4. Yargıtay İçtihatlarının Gelişimi
Yargıtay’ın konuya ilişkin yaklaşımı zaman içinde önemli bir değişim göstermiştir:
- HGK E: 2011/13-4, K: 2011/230 Sayılı Karar: Bu kararda HGK, eksik yapılan işlerin 4077 sayılı Kanun’un 4. maddesindeki ayıp kavramı içinde mütalaa edilmesi gerektiğine hükmetmiştir. Bu yorum, eksik ifa iddiasında bulunan tüketiciyi 30 günlük ihbar süresine ve kısa zamanaşımına tabi tutarak hak kaybına yol açmıştır. Karara eklenen karşı oy mütalaasında ise bu görüşün hatalı olduğu, eksik işlerin ayıp olarak nitelendirilemeyeceği ve genel hükümlere (10 yıllık zamanaşımı) tabi olması gerektiği savunulmuştur.

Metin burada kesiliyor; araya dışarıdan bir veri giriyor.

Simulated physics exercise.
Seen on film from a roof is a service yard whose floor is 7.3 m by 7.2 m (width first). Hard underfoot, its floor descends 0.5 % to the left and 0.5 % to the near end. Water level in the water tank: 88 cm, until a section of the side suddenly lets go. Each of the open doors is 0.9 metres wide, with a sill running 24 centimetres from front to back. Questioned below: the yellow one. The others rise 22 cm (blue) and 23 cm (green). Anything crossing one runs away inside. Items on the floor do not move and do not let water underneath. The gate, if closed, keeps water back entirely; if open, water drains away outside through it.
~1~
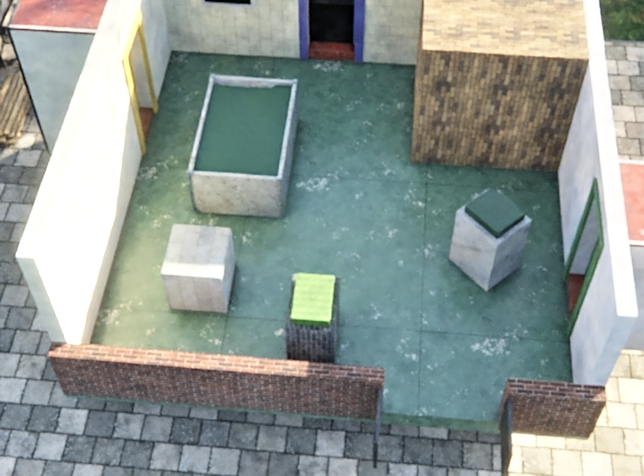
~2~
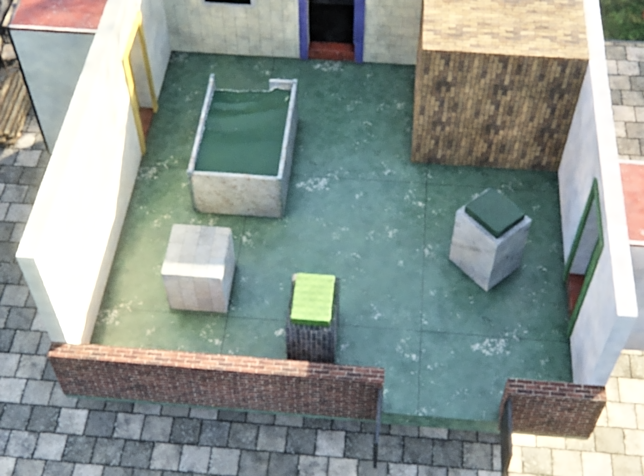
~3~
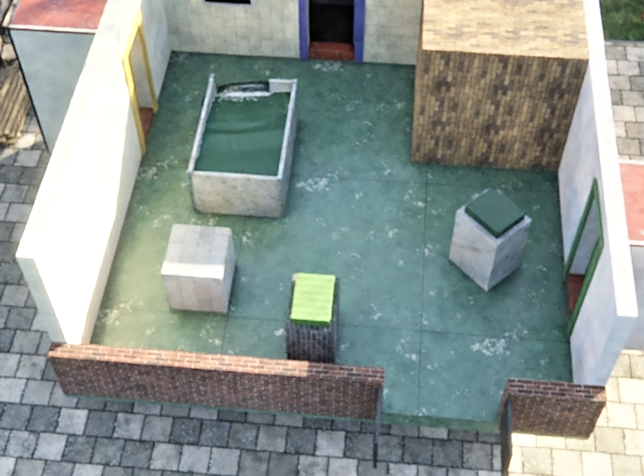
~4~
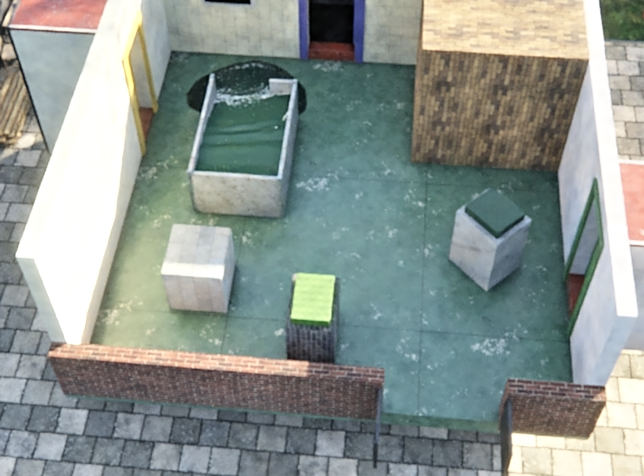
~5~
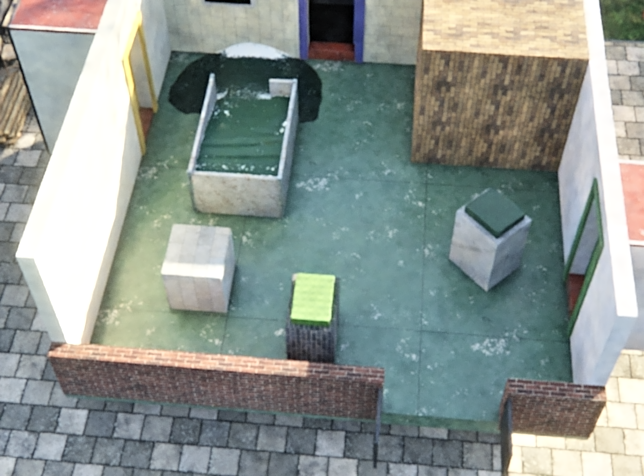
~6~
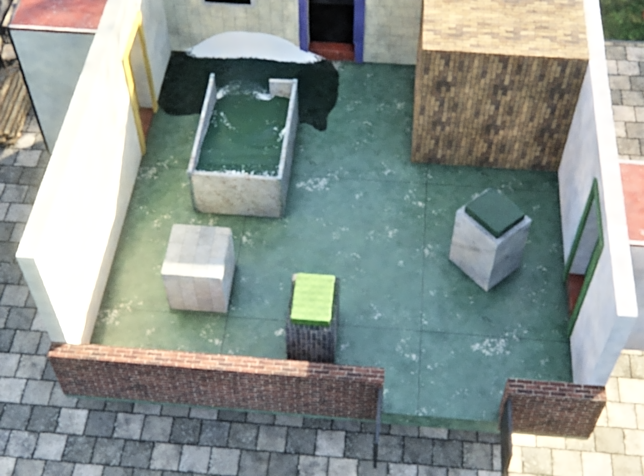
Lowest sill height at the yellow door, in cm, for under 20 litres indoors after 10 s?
I would say 8 cm.
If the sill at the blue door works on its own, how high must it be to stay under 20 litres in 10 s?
At blue, roughly 15 cm.
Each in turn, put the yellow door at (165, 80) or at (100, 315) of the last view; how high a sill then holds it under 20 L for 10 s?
34 and 13.5 cm.
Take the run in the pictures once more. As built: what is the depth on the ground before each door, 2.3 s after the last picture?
Blue door: 15 cm; yellow door: 13 cm; green door: 0 cm.
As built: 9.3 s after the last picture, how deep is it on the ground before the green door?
Lab note: Depth approx. 6.5 cm.
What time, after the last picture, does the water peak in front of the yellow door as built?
Around 2.6 seconds.
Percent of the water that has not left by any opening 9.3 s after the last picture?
Around 94 per cent of the water.
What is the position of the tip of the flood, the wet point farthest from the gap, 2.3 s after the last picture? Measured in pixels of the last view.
The farthest wet point is roughly at (104, 294) in the last view.
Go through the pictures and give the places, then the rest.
In the first frame, still water, 88 cm deep, in the water tank at (245, 128); the yellow door at (141, 90) is dry.
In the second frame, the front is at a hidden place, 0.4 m from the gap on the far side; 0.3 m2 of floor is wet, 88 cm left at the back.
In the third frame, the front is at a hidden place, 0.9 m from the gap on the far side; 1.1 m2 of floor is wet, 88 cm left at the back.
In the fourth frame, the gap is on the far side, the front 1.5 m out at (256, 63); the back of the water tank holds 87 cm.
In the fifth frame, the gap is on the far side, the front 1.7 m out at (212, 54); the back of the water tank holds 79 cm.
In the sixth frame, water pours out on the far side and has run 1.9 m, to (181, 53); about 6 cm deep outside, 74 cm at the back; the yellow door at (141, 90), 1.7 m from the gap, is still 0.8 m from the nearest water.
Then, 0.7 s after the last picture water covers 10 % of the floor, deepest (64 cm) near (171, 56); it has not reached the yellow door.
Then, 2.3 s after the last picture water covers 35 % of the floor, deepest (32 cm) near (169, 63); 13 cm at the yellow door, 0 litres in over its 13 cm sill.
Then, 9.3 s after the last picture water covers 90 % of the floor, deepest (14 cm) near (129, 377); 5 cm at the yellow door, 1 litre in over its 13 cm sill.
At the yellow door as built, the water peaked near 13 cm, 2.5 s after the last picture.
With a sill of 6.5 cm, 33 litres would have come in within the 10 s; with 10 cm, 8 litres. So under 20 litres takes about 8 cm.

- HGK E: 2017/768, K: 2018/1969 Sayılı Karar: Bu karar bir dönüm noktasıdır. HGK, 2011 tarihli kararındaki görüşünden dönmüş ve karşı oy mütalaasındaki argümanları benimsemiştir. Kararda, projede vaat edilen sosyal donatıların yapılmamasının “eksik ifa” olduğu, bu nedenle muayene ve ihbar külfeti olmaksızın on yıllık genel zamanaşımı süresi içinde dava edilebileceği açıkça belirtilmiştir.
- HGK E: 2018/929, K: 2019/515 Sayılı Karar: İncelenen bu karar, 2018 tarihli kararda benimsenen doğru görüşü devam ettirmiş ve içtihat haline getirmiştir.
Yargıtay Hukuk Genel Kurulu’nun 2011 tarihli kararındaki hatalı görüşünden dönerek, eksik ifa ile ayıplı ifa arasında net bir ayrım yapması, hem hukuk tekniği hem de tüketici haklarının korunması açısından son derece olumlu bir gelişmedir. Şu gerekçelerle yeni içtihat isabetlidir:
- Kavramsal Doğruluk: Ayıptan bahsedebilmek için öncelikle bir “ifa” yani teslimatın gerçekleşmiş olması gerekir. Hiç yapılmamış, teslim edilmemiş bir işin (örneğin inşa edilmemiş bir havuzun) ayıplı olup olmadığı tartışılamaz. Bu durum, doğası gereği bir “eksikliktir”.
- Tüketicinin Korunması İlkesi: Eksik ifayı, tüketici aleyhine daha sıkı şartlar (ihbar külfeti, kısa zamanaşımı) getiren ayıp hükümlerine tabi tutmak, Tüketicinin Korunması Hakkında Kanun’un temel amacıyla çelişmektedir. Yargıtay’ın yeni yaklaşımı, kanunun ruhuna uygun olarak tüketici lehine bir yorumu benimsemektedir.
- Hukuki Güvenlik: İki kavram arasındaki sınırın net bir şekilde çizilmesi, benzer uyuşmazlıklarda öngörülebilirliği artırmakta ve hukuki güvenliğe hizmet etmektedir.
Sonuç olarak, Yargıtay’ın güncel içtihatları uyarınca, taşınmaz satışlarında reklam veya sözleşme ile vaat edilen ancak hiç yapılmayan veya niteliği gereği (örneğin, özel kullanıma tahsis edilmemesi) ifa edilmemiş sayılan unsurlar, on yıllık genel zamanaşımına tabi bir “eksik ifa” olarak kabul edilmelidir.
Yargıtay HGK, E: 2018/929, K: 2019/515, 25.03.2020 (Kısaca: HGK 2019/515).
Yargıtay HGK, E: 2017/768, K: 2018/1969, 20-12-2018 (Kısaca HGK 2018/1969).